Obviously the juxtaposition of the Anne Frank programme with the Israeli attacks on Gaza made one ‘read across’. Unlike most British journalists, I feel more pro-Israel because of these events. It relates to the point above about good and bad political orders. Israel is a country with a rule of law and parliamentary democracy and a free press. It withdrew from Gaza in 2005 because it knew its presence there was, in anything but the short term, illegitimate and unsustainable. The Hamas regime which then arose in Gaza is a bad political order — a fanatical entity which shows no concern for the welfare of its own people. Indeed, it actively advocates that they kill themselves. Under the guise of divine inspiration, it claims the right to destroy Israel (and, by the same token, persecutes Christians and those Muslims who do not agree with it). It makes hate-filled and conspiratorial claims against Jews which, if spoken by white men, the pro-Hamas BBC or Guardian would execrate. I am not, in the exact sense, a Zionist: I do not think that any people have a God-given or historic right to a homeland previously inhabited mainly by others. But a good political order has grown up in Israel over 60 years, and those who wish to destroy it have the same motives as those who took the Frank family away to their deaths. Next year, Iran, which leads the Islamist death-cult of which Hamas is a part, may get the Bomb. Israel has present, aggressive enemies. Of course it must defeat them.

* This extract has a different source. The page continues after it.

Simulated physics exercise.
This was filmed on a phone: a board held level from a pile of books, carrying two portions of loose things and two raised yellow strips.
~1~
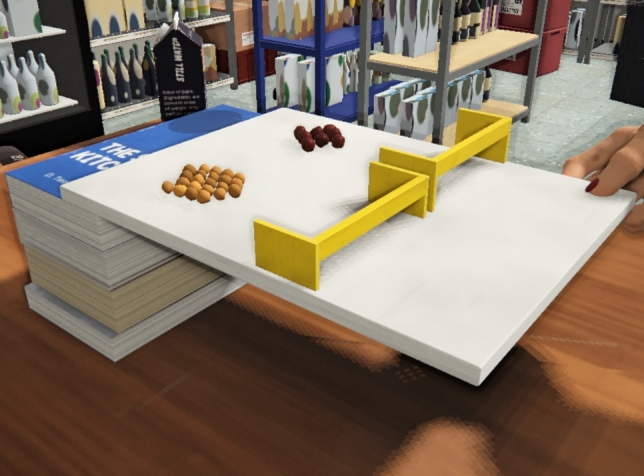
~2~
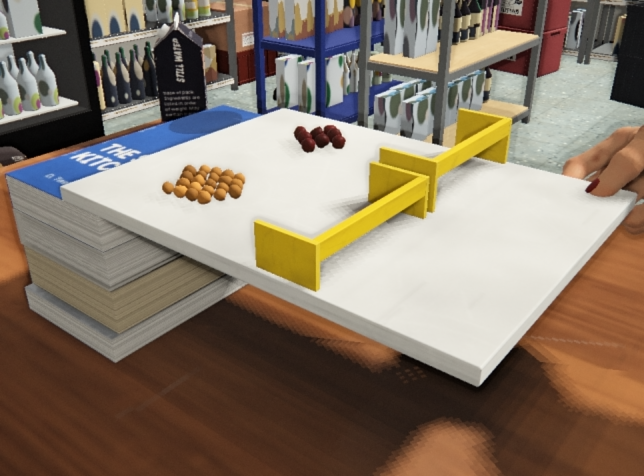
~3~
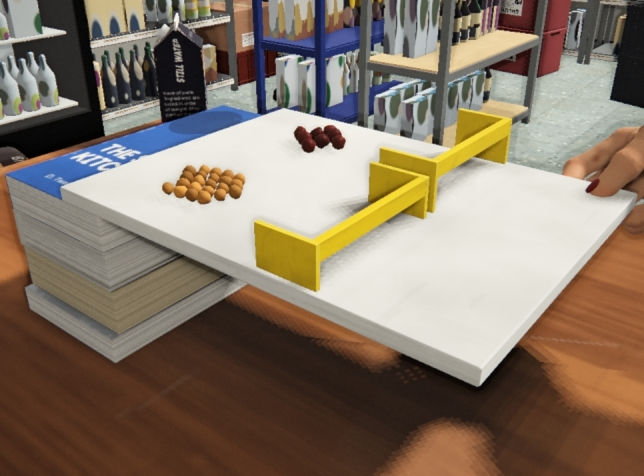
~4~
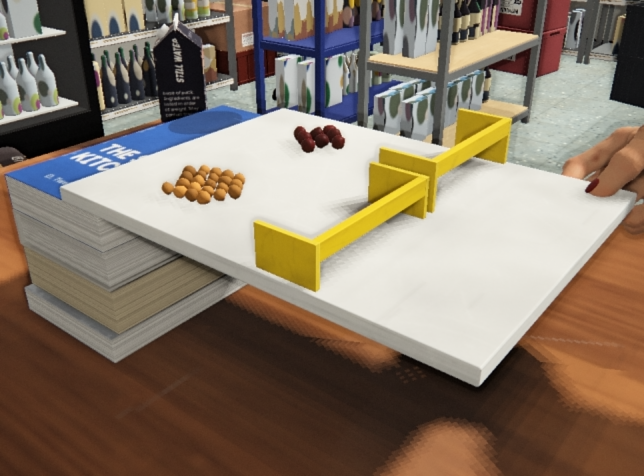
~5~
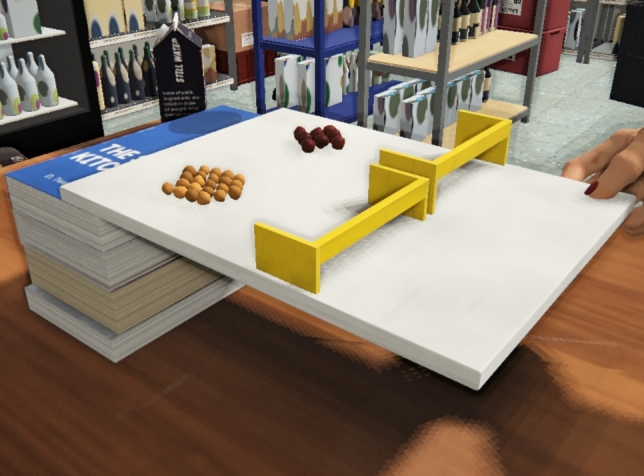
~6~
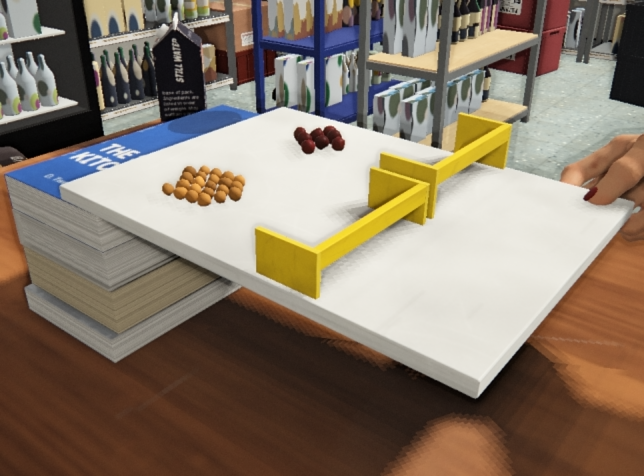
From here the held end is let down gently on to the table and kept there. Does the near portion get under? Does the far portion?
The near portion squeezes under, while the far portion squeezes under.
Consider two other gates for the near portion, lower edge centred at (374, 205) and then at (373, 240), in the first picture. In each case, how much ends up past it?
Around 100 per cent the first time, around 0 per cent the second.
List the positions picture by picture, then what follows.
The first frame shows held end of the board (470, 360), level; book pile (174, 164), nearly half as high as the board is long; near portion (210, 185), a few roasted chickpeas; far portion (321, 140), a few dried cherries; near gate (374, 215), its slot higher than a piece; far gate (473, 146), its slot higher than a piece.
The second frame shows held end of the board (470, 360), level; far portion (322, 141).
The third frame shows held end of the board (470, 361), level; near portion (210, 186).
The fourth frame shows held end of the board (470, 361), level; far portion (321, 141).
The fifth frame shows held end of the board (470, 364), level; near portion (210, 186).
The sixth frame shows held end of the board (469, 372), down by 1°; book pile (174, 165); near portion (210, 187), not moving; far portion (317, 136), not moving; near gate (375, 223); far gate (473, 152).
Then, 0.46 s later than the last frame, board sloping at 12°; near portion where it was; far portion where it was.
Then, 0.95 s later than the last frame, board sloping at 23°; near portion on its way down; far portion every one past its gate.
Then, 1.54 s later than the last frame, board resting at 26°; near portion every one past its gate; far portion every one past its gate.
When it is over, board resting at 26°; near portion every one past its gate; far portion every one past its gate.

If you Google Otto Frank, and then pick up the entry on him from the Encyclopedia Britannica, and its cross-ref to ‘Anne Frank’s Attic’, you suddenly find yourself in a pile of advertisements for ‘Heritage Loft Conversions’. The tasteless resourcefulness of commerce is truly an amazing thing.
Roughly once every two years, there is a clamour for a Tory reshuffle to make life harder for Labour. Then we simple toilers in the workshops of the Eurosceptic press have to dust down our ‘Why Ken Clarke is not the answer’ articles. But although it remains the case that Mr Clarke’s views on Europe are unreformed and could still split his party, that is not the main current reason why he should not be brought back. One of the best achievements of the Cameron/Osborne era has been to bully Tories into not taking themselves at their own absurdly high estimation. It has been to show that the ‘brand’ is bad, and that virtually all trust has to be regained. If answered, the call for a return of the Tories’ favourite ‘big beasts’ would represent a great unlearning of this lesson. Mr Clarke, for all his undoubted blokey charm, courage and experience, has never accepted the basic fact from which Conservative recovery must start — that they ended up making a mess of things. Instead, he believes in his ‘golden legacy’, and rejects media co-ordination and policy discipline as contemptible Blairite ‘spin’. Yes, Ken Clarke is a marvellous independent-minded free spirit — so he should stay in the place designed for such people: the back benches.
The death of the war hero David Smiley, who contributed occasionally to these pages, is a reminder of the astonishing opportunities open to brave Englishmen of his generation. He fought as an ‘irregular regular’ in Iraq, Iran, Abyssinia, the Western desert, Thailand, Laos, Albania, Yemen and Oman. Nowadays, such men’s equivalents do it mostly for money. Not Smiley. Having defeated the insurgents in Oman in 1961, he received a present from the Sultan. As Smiley put it: ‘I won him the war, and all I got was a coffee-pot from Asprey’s.’
This column’s campaign against those who wish to reform the Women’s Institute opens a new front this week because of the creation of WIGs (the Women’s Institute Girls), a youth movement devoted, as all WI reform seems to be, to overturning the image of the organisation as being ‘just jam and Jerusalem’. They want to have ‘clothes-swapping parties’ instead. Yawn. Jam is delicious and ‘Jerusalem’ is one of the greatest visionary poems in our language. ‘Woman’, as Trollope’s Mr Crawley cries out, ‘…to thy distaff.’
The same rebranding problem afflicts morris dancing. New claims that it makes you more attractive to the opposite sex etc will do no good. It is intrinsically comic, and should be promoted on those grounds. Jo Grimond, the leader of the Liberal party in the 1960s, once had a cousin who was run over and killed while morris dancing. Jo found this so funny that he dared not go to the funeral lest he burst out laughing. I once told this story at a dinner party. ‘Yes,’ said my hostess gravely, ‘that was my uncle Walter.’